In Downes & Co. v. Church, 13 Pet. Rep. 205, it was decided, that where the holder of one of a set of exchange, which has been protested, and due notice thereof given to the indorser, brings an action thereon against the indorser, and upon the trial produces the bill to which the protest is attached, it is not incumbent upon him to produce or account for the non-production of the other parts of the set. That it is not necessary for each part of the set to be presented for acceptance before the right of action accrues. If one of the other parts has been accepted or paid; or presented at an earlier time and dishonored, and due notice not given thereof; or if some other person is the. holder, and has given notice of his title to the party sued; these are matters of defence *65which the indorser may establish. The tlaw will not presume that the other bills of the set have been negotiated to other persons, merely because they are not produced. Nor can the indorser be prejudiced by their non-production ; for if he pays the bill without notice of any superior adverse claim, under a negotiation of another of the set to a third person, he will be discharged from liability. See Posey and Coffee v. The Decatur Bank, 12 Ala. Rep. 802.
In the case at bar, it is inferable from the number declared on, that the bill was drawn in a set of two parts, and that each was a counterpart of the other, save that one was called the “first,” and the other the “second of exchange.” Each part requests the drawee to pay it, if the other is “ unpaid,” and is equivalent to a direction to pay it only in that event. The payment of one part then, according to the literal import of the paper, is a complete compliance with the request of the drawer, and if the drawee has not accepted the other part, he is under no obligation either to accept or pay it. If he is in any manner chargeable upon it, or to some other person than the plaintiff, it devolves upon him to prove it, as a ground of defence, and the holder need not negative by proof the existence of such a state of facts.
This argument is not inappropriate to the case of a drawer when sued for the default of the drawee. If he pays the accepted part without notice of the adverse claim of some third person, under another of the set, he cannot be charged a second time upon the latter. Here the holder of the accepted number is asking a judgment upon it. The payment of it, we .have seen, would be proper, and operate a discharge of the liability indicated by the entire set; and the authorities cited are direct to establish, that if a demand of payment is properly shown or excused, then he is entitled to recover.

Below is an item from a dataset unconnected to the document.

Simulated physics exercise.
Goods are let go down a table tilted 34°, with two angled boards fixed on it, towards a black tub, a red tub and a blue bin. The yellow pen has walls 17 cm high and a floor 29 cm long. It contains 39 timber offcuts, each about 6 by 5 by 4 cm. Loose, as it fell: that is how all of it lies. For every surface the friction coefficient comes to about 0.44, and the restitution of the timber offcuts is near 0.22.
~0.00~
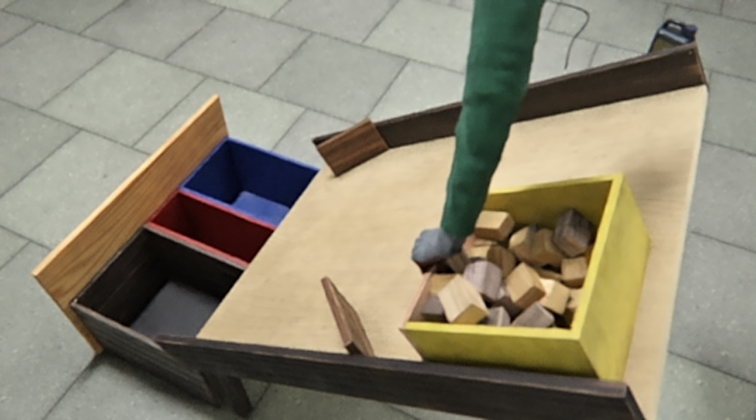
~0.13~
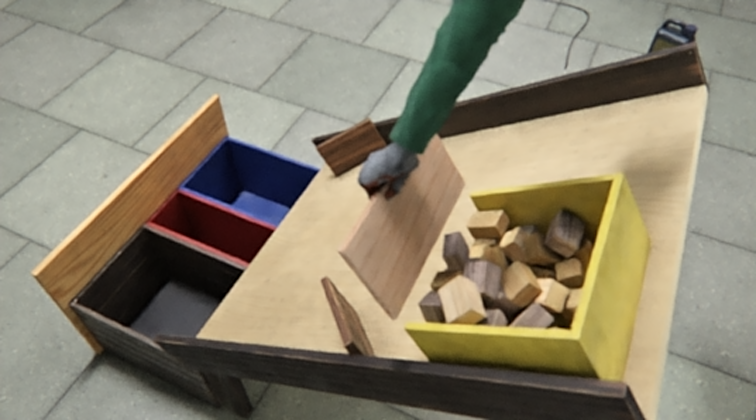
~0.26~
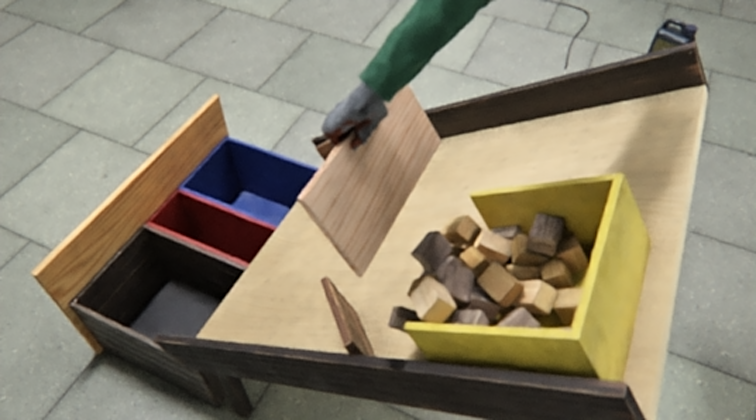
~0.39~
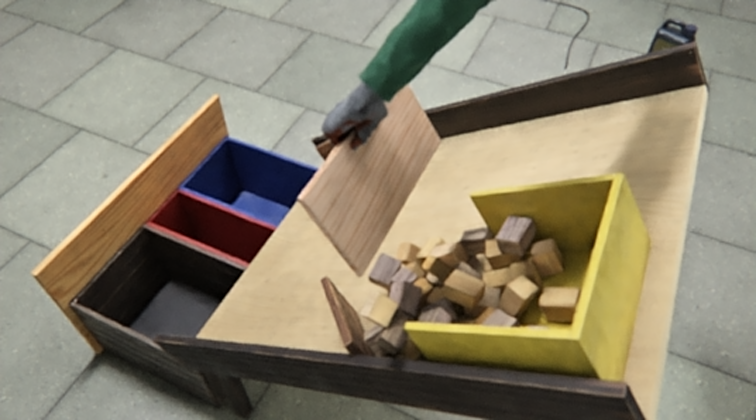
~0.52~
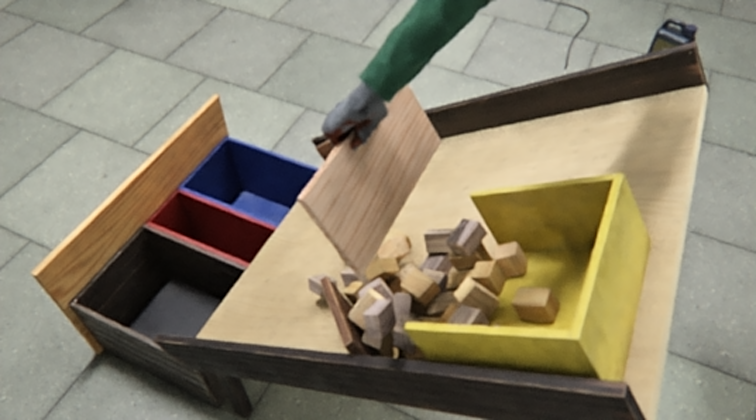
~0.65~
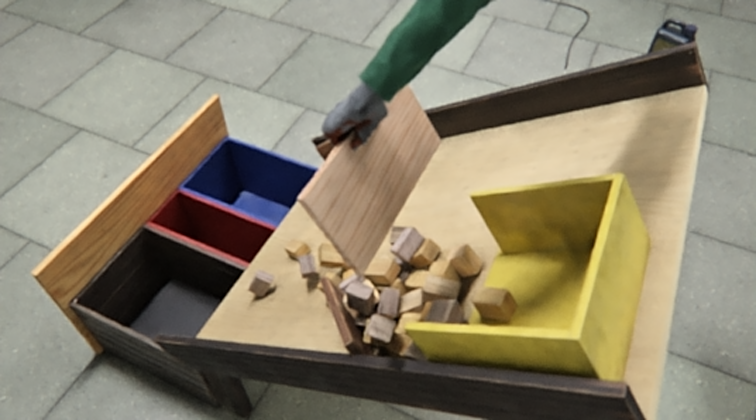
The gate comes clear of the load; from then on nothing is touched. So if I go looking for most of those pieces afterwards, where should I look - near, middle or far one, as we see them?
Look in the one nearest you.
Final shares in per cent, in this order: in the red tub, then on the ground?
I'd put it at about 35 percent, then about 0 percent.
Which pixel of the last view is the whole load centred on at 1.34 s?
I'd put the middle close to (207, 270) in the last view.
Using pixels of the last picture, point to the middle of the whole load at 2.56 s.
The centre sits near (188, 295).
After 0.96 s, 2 in the black tub, 2 in the red tub, 32 on the slope and 3 in the air.
After 1.34 s, 8 in the black tub, 12 in the red tub, 16 on the slope and 3 in the air.
After 1.87 s, 16 in the black tub, 14 in the red tub, 8 on the slope and 1 in the air.
Outcome (at 2.56 s), 21 in the black tub, 14 in the red tub and 4 on the slope.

It is distinctly alledged, that on a specific day, which was the third day of grace, “at, &c., aforesaid,” that is, at Mobile, where the bill was payable, the notary public, with bill in hand, did make diligent search and inquiry for the acceptor, and not being able to find either him, or any one who was authorized to pay the same for him, did, at the request of the holder, protest the same; of all which, afterwards, on *66the same day, the drawers had notice. True it is not stated in totidem verbis that search and inquiry was made for the acceptor in Mobile, yet if it be necessary to particularize the place where search was made, we think this is sufficiently done by the terms “at, &c., aforesaid,” which refer back to what precedes, and makes all sufficiently certain. Such is Certainly the case where we do not recognize special demurrers. 1 Saund. Pl. & Ev. 264-5; Taylor v. Branch, 1 Stew. & P. Rep. 249; Kennon v. McRae, 7 Port. Rep. 175. This view answers the objections to the declaration — it follows, that the demurrer was improperly sustained. The judgment is therefore reversed, and the cause remanded.